At the two-day bench trial, a real estate agent who had previously sat on the HOA board testified that the landscaping was gorgeous but "over the top" and there was no way it would have been approved.

Hildenbrand argued that the highest point of the wall, which runs from the front to the back of his house, is only 18 inches tall. And, he noted, landscaping guidelines that the developer provided to homeowners contained illustrations of accent walls and said decorative objects such as statues and bird baths in a landscape bed were a way to enhance the yard's appearance.

Drake acknowledged that some lots have retaining walls but said they were necessary to prevent erosion.

"We told Mr. Hildenbrand, you can have a retaining wall if needed but you can't go all around your property with a wall," he told The Star. "But he only needed a retaining wall after he changed the elevation of his property."

Hildenbrand said the HOA was selectively enforcing the restrictions. He produced photos of other homes that had statues and flowerpots in their landscaping, even though he was cited for those things.

Indeed, Drake acknowledged at a court hearing that he had violated the restrictions by having a red, blue and green gazing ball on his back patio for two or three years _ while he was on the board.

In the end, the district judge decided that there was no evidence that the HOA's Architectural Review Committee had seen the full set of landscaping plans. He ordered Hildenbrand to submit the drawings to the committee.

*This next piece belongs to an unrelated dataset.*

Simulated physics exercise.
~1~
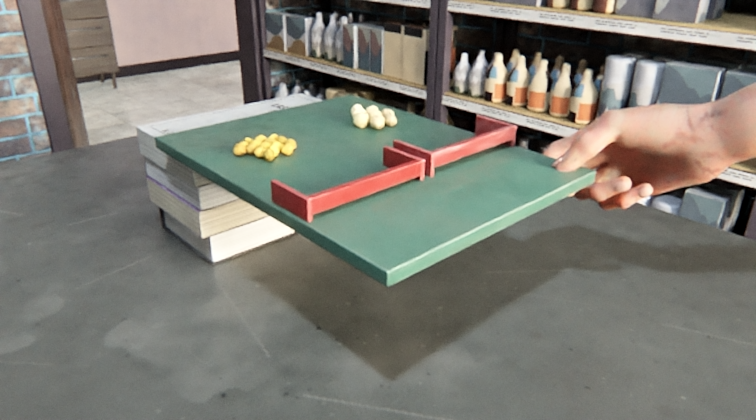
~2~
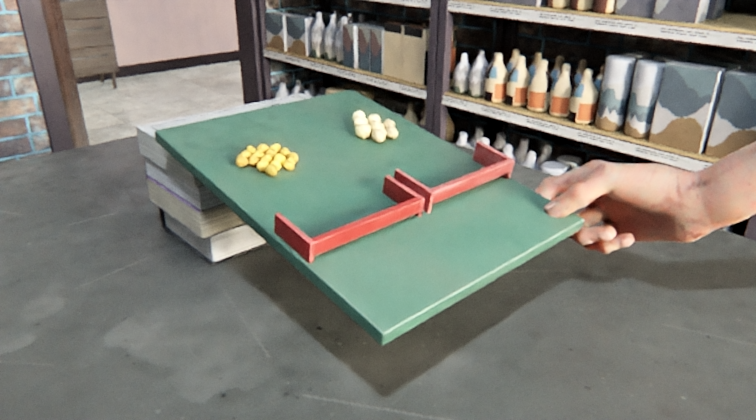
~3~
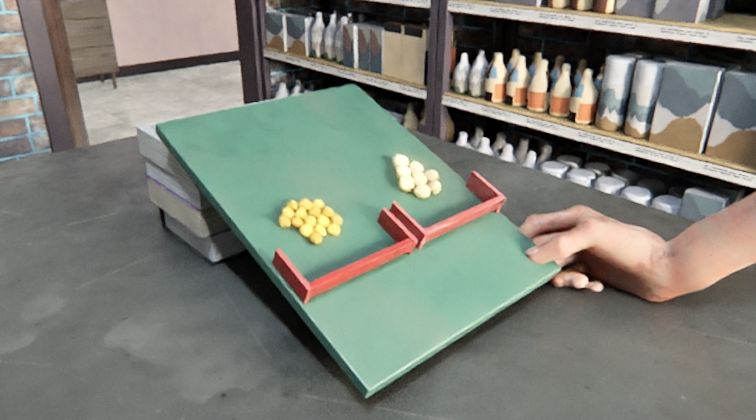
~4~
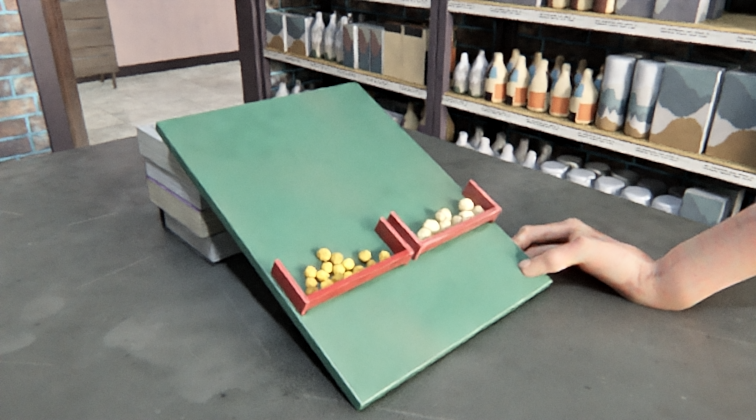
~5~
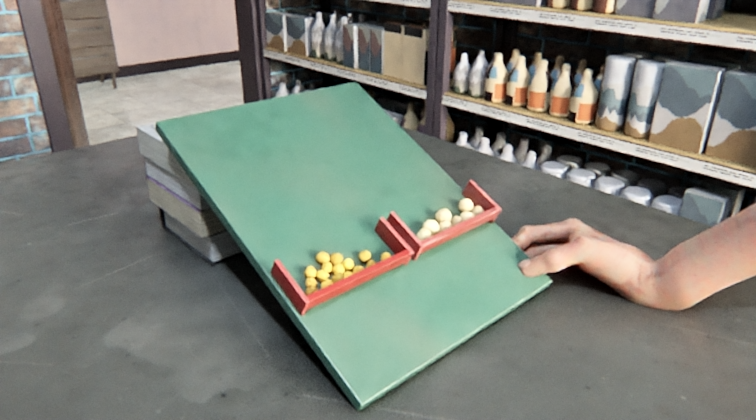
Yellow and cream balls sliding down a green board as a hand lowers its end, both groups stopping behind red barriers.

When he did, the committee approved some items but rejected the accent wall. Hildenbrand said removing the wall would cost more than $40,000 and destroy many of the plants. That's about what he paid for the project.

He appealed to the state appellate court, and a three-judge panel heard the case in July. At the hearing, the HOA board agreed to drop the fines, then topping $40,000, to keep the legal process moving.